What's the best part? "The freedom, and relaxation," Chuck says. "You don't have to find a place to park your car--you get out and walk and you'll find a boulangerie, charcuterie, fromagerie. You're not that far from the Atlantic--you get the freshest fish. Every single night we had great food. And we picked out wines from the area--Sauvignon and Chenin Blanc and Cabernet Franc--the red grape of the Loire valley. And the local cheeses are fantastic--chevre you can't even find in the most wonderful gourmet stores in the States."

"I was a little skeptical at first about our doing it on our own. My French isn't even conversational," Chuck says. But Chuck, along with everyone else I spoke to who spent time in the French countryside, insists that the French, despite their reputation as cool and patronizing, are welcoming to Americans.

Besides, the real language of France is food. "One night we tied up not far from a little restaurant," Chuck recounts. "I woke up in the morning and saw a car delivering fresh bread to that restaurant. He noticed us, honked, and came by to sell us fresh-baked baguettes. We love this area. And the boats--you just get more adept at it--so it's even more relaxing."

Bargain barge contacts

Each of the several barging trips described in this article can be booked from the first three of the four barge brokers named below; all three handle the entirety of the barge trips we discuss here--and at the prices we've quoted.

For France only, barge trips can be booked from the fourth (and last) company we've named, and that firm should very definitely be considered (along with the others) for that excellent barging country.

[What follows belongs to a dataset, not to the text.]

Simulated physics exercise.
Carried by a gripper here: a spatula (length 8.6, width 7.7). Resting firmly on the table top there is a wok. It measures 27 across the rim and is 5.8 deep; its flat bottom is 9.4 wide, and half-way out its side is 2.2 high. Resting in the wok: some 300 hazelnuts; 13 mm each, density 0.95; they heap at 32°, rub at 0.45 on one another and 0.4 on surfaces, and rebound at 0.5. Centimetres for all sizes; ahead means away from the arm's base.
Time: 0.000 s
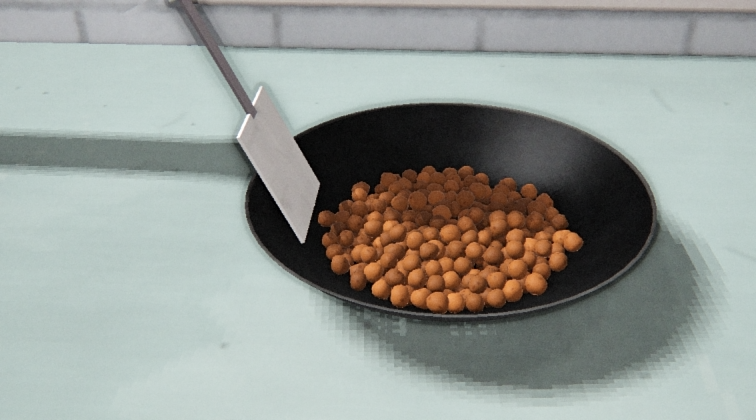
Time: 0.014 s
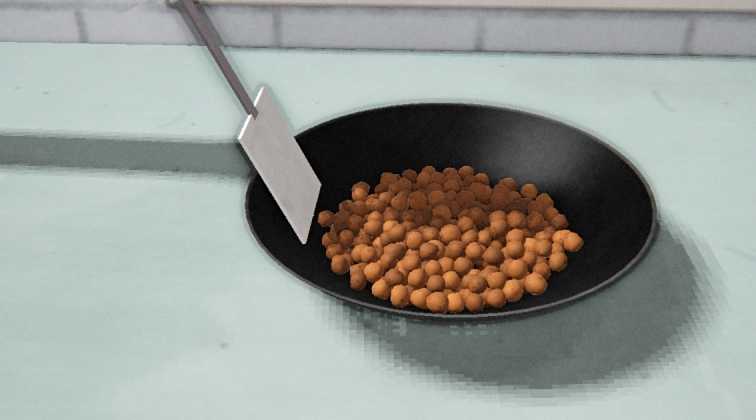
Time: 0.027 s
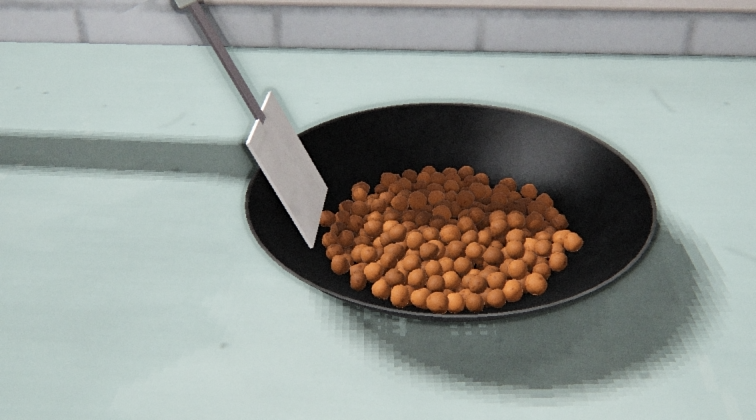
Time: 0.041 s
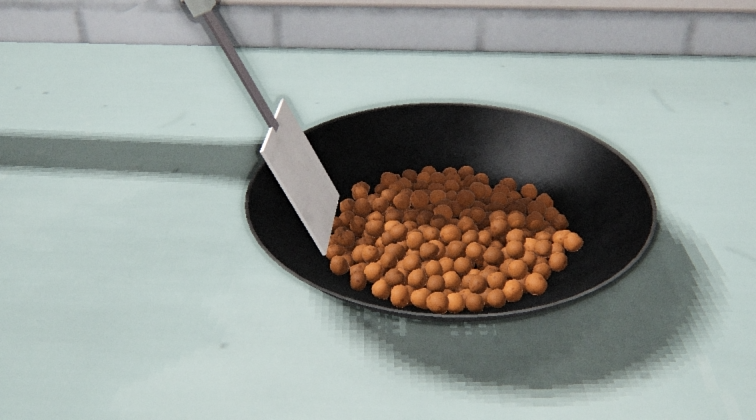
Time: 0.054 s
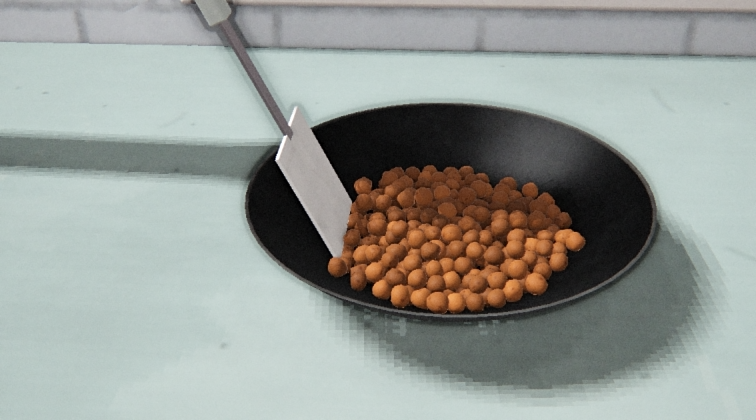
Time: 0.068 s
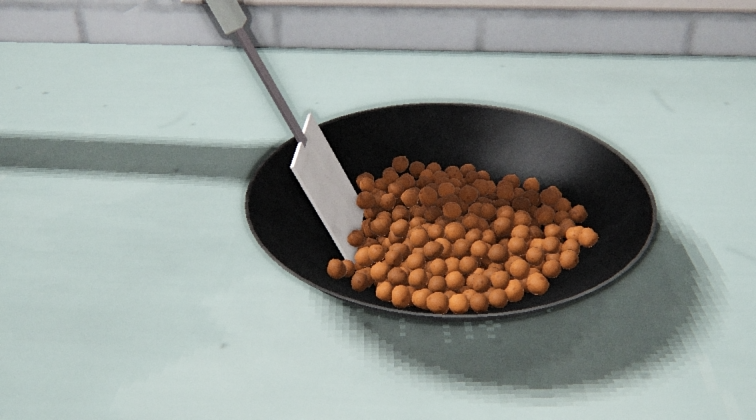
A metal spatula slid down into a black wok from the left and pushed into a heap of round brown nuts, nudging them a little to the right while the wok stayed still on the pale green table.
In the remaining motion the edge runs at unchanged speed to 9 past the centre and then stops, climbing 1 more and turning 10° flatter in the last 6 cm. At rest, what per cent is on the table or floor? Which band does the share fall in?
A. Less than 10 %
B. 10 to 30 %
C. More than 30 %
Option C: More than 30 %.
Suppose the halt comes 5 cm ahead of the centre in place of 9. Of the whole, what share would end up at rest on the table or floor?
Changed stop: Approx. 5 %.
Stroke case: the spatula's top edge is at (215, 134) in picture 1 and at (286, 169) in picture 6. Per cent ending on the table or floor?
I'd put it at roughly 40 per cent.
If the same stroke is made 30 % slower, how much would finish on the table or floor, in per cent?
Estimated result: Some 25 %.
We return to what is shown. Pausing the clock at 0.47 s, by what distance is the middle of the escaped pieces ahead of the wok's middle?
That distance is around 20 cm.
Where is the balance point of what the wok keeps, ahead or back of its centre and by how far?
It sits near 3.5 centimetres ahead of centre.
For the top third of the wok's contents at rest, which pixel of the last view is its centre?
You'll find it at about (572, 223).
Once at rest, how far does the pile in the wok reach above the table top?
Height at the end: Around 6.5 cm.
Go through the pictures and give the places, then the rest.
Spatula top edge at (250, 110), sloping 65°; upper third of the load around (442, 223), from x 325 to 575, top at y 175; 305 in the wok, in the first frame.
Spatula top edge at (252, 111), sloping 65°; upper third of the load around (442, 223), from x 325 to 575, top at y 175, in the second frame.
Spatula top edge at (259, 116), sloping 65°; upper third of the load around (442, 223), from x 325 to 575, top at y 175, in the third frame.
Spatula top edge at (273, 124), sloping 65°; upper third of the load around (438, 224), from x 335 to 575, top at y 175, in the fourth frame.
Spatula top edge at (287, 132), sloping 65°; upper third of the load around (443, 223), from x 340 to 575, top at y 170, in the fifth frame.
Spatula top edge at (301, 139), sloping 65°; upper third of the load around (455, 224), from x 335 to 590, top at y 165; 305 in the wok, in the sixth frame.
By 0.15 s, sloping 65°, highest piece 7 above the table; 304 in the wok, 1 on the blade or in flight.
By 0.23 s, sloping 62°, highest piece 8 above the table; 295 in the wok, 10 on the blade or in flight.
By 0.47 s, sloping 55°, highest piece 7 above the table; 181 in the wok, 121 on the table or floor, 3 on the blade or in flight.
By 1.52 s, sloping 55°, highest piece 6 above the table; 181 in the wok, 124 on the table or floor.
Final count, 181 in the wok, 124 on the table or floor. That is 41 % on the table or floor.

Evelyn Gresser and Debbie Petermann: Founder and President of Le Boat, Inc.: World-Wide Holiday Afloat, which for 20 years has been finding people the barge and yacht trips they seek. Phone: 800/992-0291; Web site:

Elfriede Wind: Founder of 4Winds Specialty Tours, the tour division of Kennewick Travel, Inc./American Express in Kennewick, Washington, who can find bargain barge trips anywhere, especially in Holland, her native land. Phone: 509/967-3448; E-mail:; Website:

Shirley Linde: Editor, Small Ship Cruises and author of 37 books including The World's Most Intimate Cruises (Open Road Publishing, 1999). The Web site is an information center that will help you book specialists in small ships (under 500 passengers) anywhere in the world. E-mail: or; Website:

The Barge Broker: They can help find you self-drive vessels in France, only. They also can arrange for stays on hotel barges and have a good array of options in a handful of European coutries. Phone: 800/275-9794; E-mail:; Web site:

Tips for better barging


  • If driving the boat yourself sounds too challenging to start, you can rent a captain for about $150 per week, says Evelyn Grasser of Le Boat, Inc. The captain will leave each evening after you dock so you can have the boat to yourself.

  • Bring binoculars-it's handy for seeing if someone else is already in the locks ahead of you. And it's nice for birdwatching-and people watching, as well.

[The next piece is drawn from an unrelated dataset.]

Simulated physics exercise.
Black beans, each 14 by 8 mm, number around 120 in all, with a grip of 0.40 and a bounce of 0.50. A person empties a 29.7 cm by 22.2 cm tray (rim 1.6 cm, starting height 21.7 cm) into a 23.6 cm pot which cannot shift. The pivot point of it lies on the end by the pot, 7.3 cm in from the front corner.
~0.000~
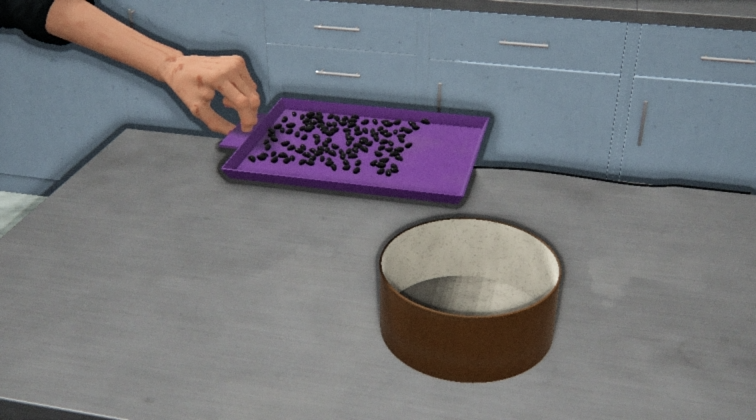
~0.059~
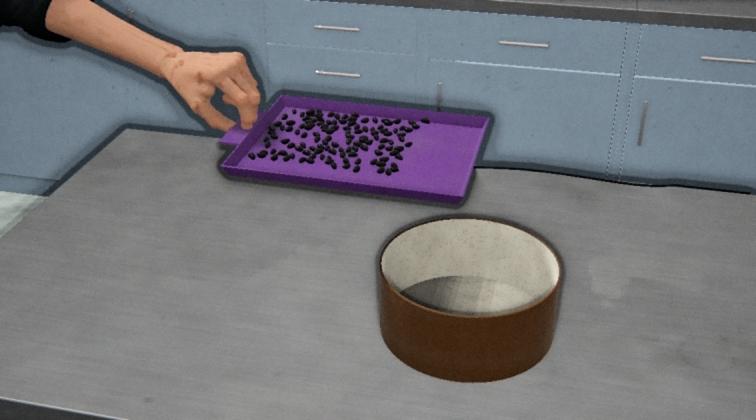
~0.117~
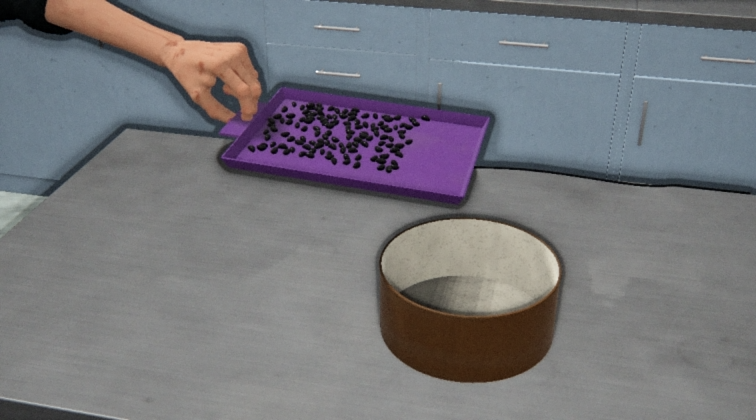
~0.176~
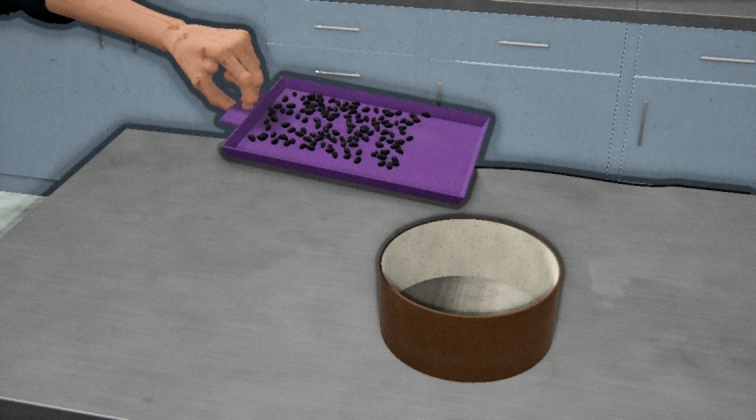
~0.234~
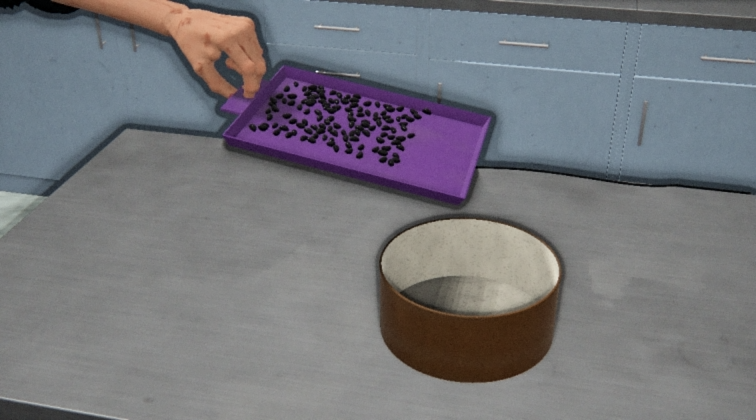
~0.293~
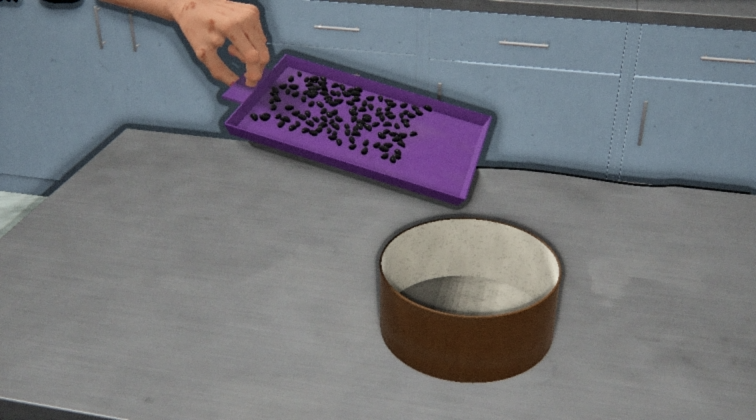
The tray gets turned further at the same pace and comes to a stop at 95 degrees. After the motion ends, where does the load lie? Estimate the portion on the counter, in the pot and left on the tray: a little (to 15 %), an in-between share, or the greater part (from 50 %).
Counter: An in-between share; pot: The greater part; tray: A little.
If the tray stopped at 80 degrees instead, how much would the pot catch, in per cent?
Near 75 %, then.
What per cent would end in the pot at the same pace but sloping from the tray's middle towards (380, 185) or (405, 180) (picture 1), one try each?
First try: About 80 percent; second try: About 100 percent.
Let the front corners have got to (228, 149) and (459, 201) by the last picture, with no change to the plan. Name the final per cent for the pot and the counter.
Pot 100; counter 0.
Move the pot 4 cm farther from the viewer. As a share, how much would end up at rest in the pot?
Estimated share: Around 90 in a hundred.
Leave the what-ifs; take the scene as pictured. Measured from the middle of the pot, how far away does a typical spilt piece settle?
That comes to near 26 cm.
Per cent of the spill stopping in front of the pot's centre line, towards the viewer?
I'd put it at around 10 per cent.
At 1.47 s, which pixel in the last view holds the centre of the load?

  • A sun hat is handy-especially when you're out on deck with the water reflecting the sun.

  • Wear deck shoes or soled shoes-duh.

  • Bring wet weather gear-especially if you're steering a narrowboat, you could be exposed to the elements.

  • Apply sun lotion.

  • Slather on mosquito repellent at night-it isn't just barges that are fond of shallow water in summer.

  • If it's important to you to find a route with fewer locks or mostly automatic ones, a cruise agent (see Barge Contacts box) can help you customize your itinerary.

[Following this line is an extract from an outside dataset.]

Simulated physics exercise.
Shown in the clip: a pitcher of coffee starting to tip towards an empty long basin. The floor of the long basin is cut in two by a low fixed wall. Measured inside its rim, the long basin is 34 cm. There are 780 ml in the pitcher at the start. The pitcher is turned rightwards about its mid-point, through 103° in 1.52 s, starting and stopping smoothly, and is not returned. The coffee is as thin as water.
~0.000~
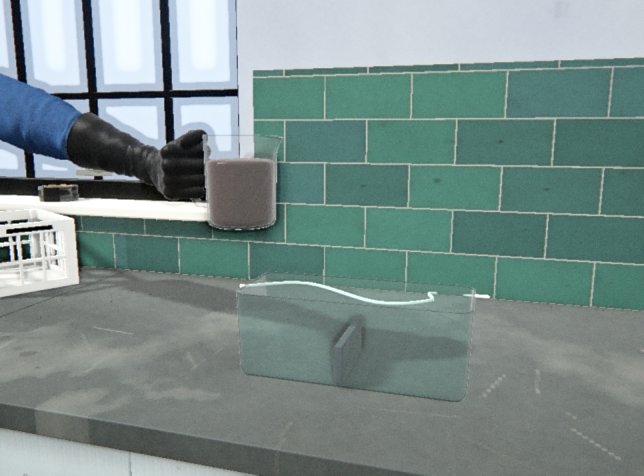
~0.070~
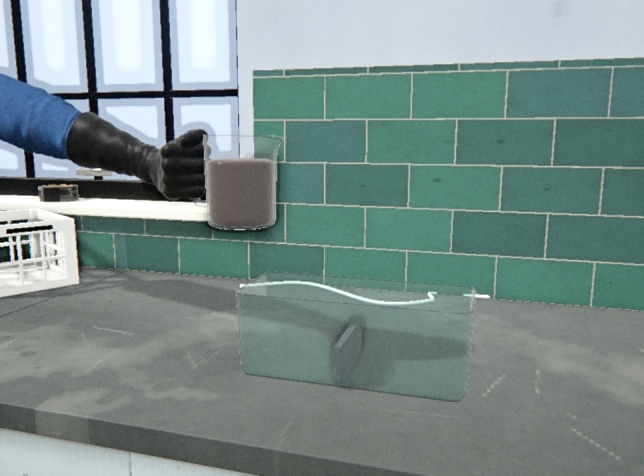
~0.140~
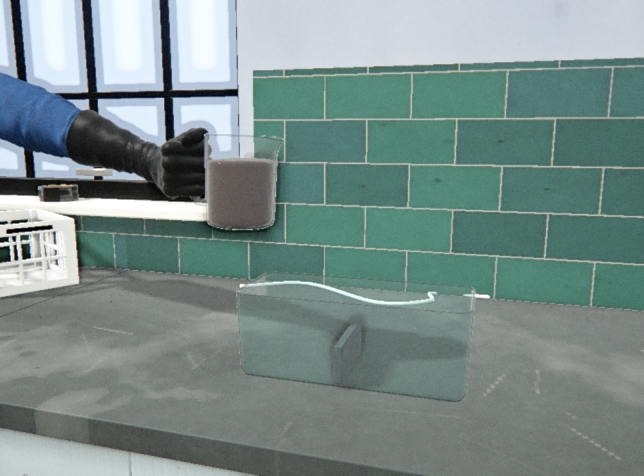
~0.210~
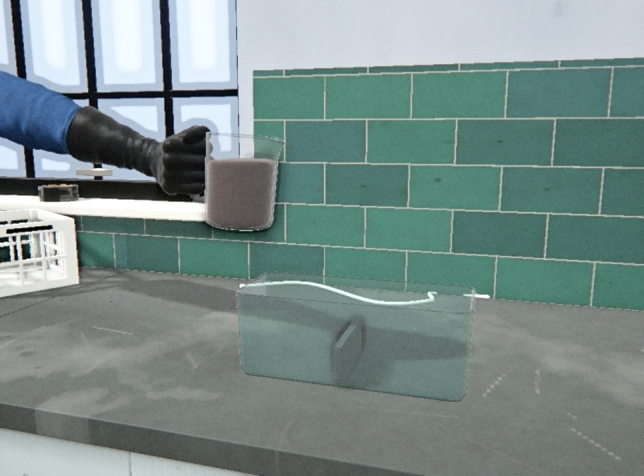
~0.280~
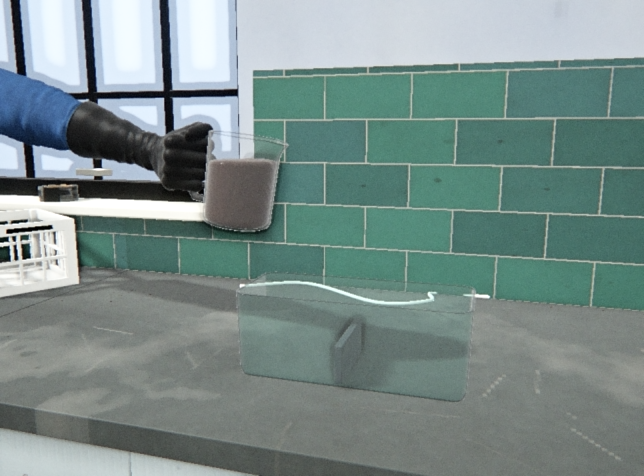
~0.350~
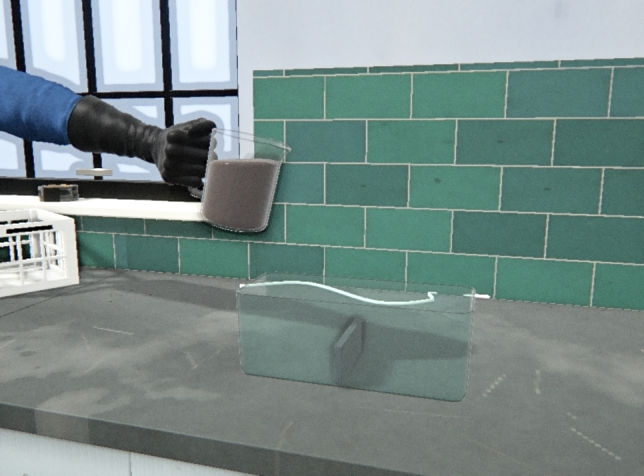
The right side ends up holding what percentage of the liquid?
About 18 in every hundred parts.
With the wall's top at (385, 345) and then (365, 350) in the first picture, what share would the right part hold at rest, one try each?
First 5, then 15 per cent.
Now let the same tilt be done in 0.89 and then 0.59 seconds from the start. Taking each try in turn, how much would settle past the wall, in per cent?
The first try gives around 10 percent, the second around 5 percent.
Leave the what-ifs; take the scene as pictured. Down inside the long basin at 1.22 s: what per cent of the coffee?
About 38 %.
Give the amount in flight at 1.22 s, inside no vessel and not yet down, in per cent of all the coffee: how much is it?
Estimate: About 22 in a hundred.
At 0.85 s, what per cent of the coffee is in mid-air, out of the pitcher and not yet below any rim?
Roughly 7 percent.
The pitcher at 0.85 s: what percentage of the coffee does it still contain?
Near 92 in a hundred.
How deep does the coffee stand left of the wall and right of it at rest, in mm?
Final levels - left approx 32 mm, right approx 6 mm.
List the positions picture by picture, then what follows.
It leans 0°; its right rim is at (282, 137); the coffee meets the walls at (213, 161) and (273, 162); the long basin's rim runs from (252, 283) to (474, 301); the wall's top is at (349, 333), in the first picture.
It leans 1°; its right rim is at (282, 138); the coffee meets the walls at (213, 160) and (273, 161), in the second picture.
It leans 2°; its right rim is at (283, 139); the coffee meets the walls at (213, 161) and (274, 162), in the third picture.
It leans 5°; its right rim is at (285, 141); the coffee meets the walls at (213, 161) and (275, 162), in the fourth picture.
It leans 8°; its right rim is at (287, 144); the coffee meets the walls at (214, 161) and (275, 162), in the fifth picture.
It leans 13°; its right rim is at (290, 149); the coffee meets the walls at (214, 163) and (278, 162), in the sixth picture.
Then, 0.85 s in, the tilt is 61° and 92 per cent is still to pour, 0 is left of the wall and 0 right of it.
Then, 1.22 s in, the tilt is 93° and 41 per cent is still to pour, 27 is left of the wall and 10 right of it.
Then, 1.60 s in, the tilt is 103° and 5 per cent is still to pour, 72 is left of the wall and 17 right of it.
Then, 2.02 s in, the tilt is 103° and 0 per cent is still to pour, 80 is left of the wall and 18 right of it.
Finally, 81 per cent lies left of the wall, 18 right of it and 2 outside.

  • If you are driving the boat yourself, buy the boat insurance.

  • The larger the group on the barge, the lower the prices will be: Most French barges are small, for six to ten people-that's why they are so expensive when you have a full crew.
  • Still, good deals can be had even in peak times. A few times to note for Holland: the tulip season runs from late March to early May; the Keukenhof-the famous tulip exhibition with indoor and outdoor gardens runs from March 22 to May 24; and 2002 will be the year of the Floriade--a special flower exhibition near the Amsterdam airport that occurs only once every ten years.

    Final words from barge experts

    It's easier than it sounds--even if you drive yourself. "Since the waterways are narrow and you are going in one direction, all you really have to remember is pointy end forward," says Shirley Linde, editor of And one more thing with narrowboats, which operate on a tiller: push right to go left, left to go right. Barges and cabin cruisers use a steering wheel: no tricks there. Adds Debbie Petermann, president of Le Boat, Inc., "If you have a driver's license, you're overqualified."

    You don't have far to go--and you only need to travel slowly. "The most territory covered in a week on a barge is about 50 miles; the shortest, seven," says Derek Banks, managing director of European Waterways Ltd., which specializes in the more expensive barge trips. But whatever the price, Derek says, all the boats can only go 5 mph max.

    Barging--especially the self-drive option--is not so much for a certain age as a certain type. "It's really for active people who want contact with real people in the country and on the boat," says Elfriede Wind, founder of 4Winds Specialty Tours. "We often see people age 50-plus. But we're getting more younger people now and families with kids or with three generations. The younger go bicycling, the grandparents stay on the barge or go for walks--and they can still share their meals and spend time together."

    It's not just a cheaper way to travel, it's better. "I don't think of self-drive boating as 'no frills,'" insists Evelyn Gresser, founder of Le Boat, Inc., whose daughter Debbie has now joined her in the business to handle the growing demand for barging. "I think of it more as an 'I'll do it myself' kind of holiday, just perfect for people who don't want to follow the tour operator's flag. We have a very large percentage of doctors, lawyers, and academics who are devoted to these trips. As the waterways belong to the public in most of Europe, one can stop wherever the mood takes one," Evelyn says.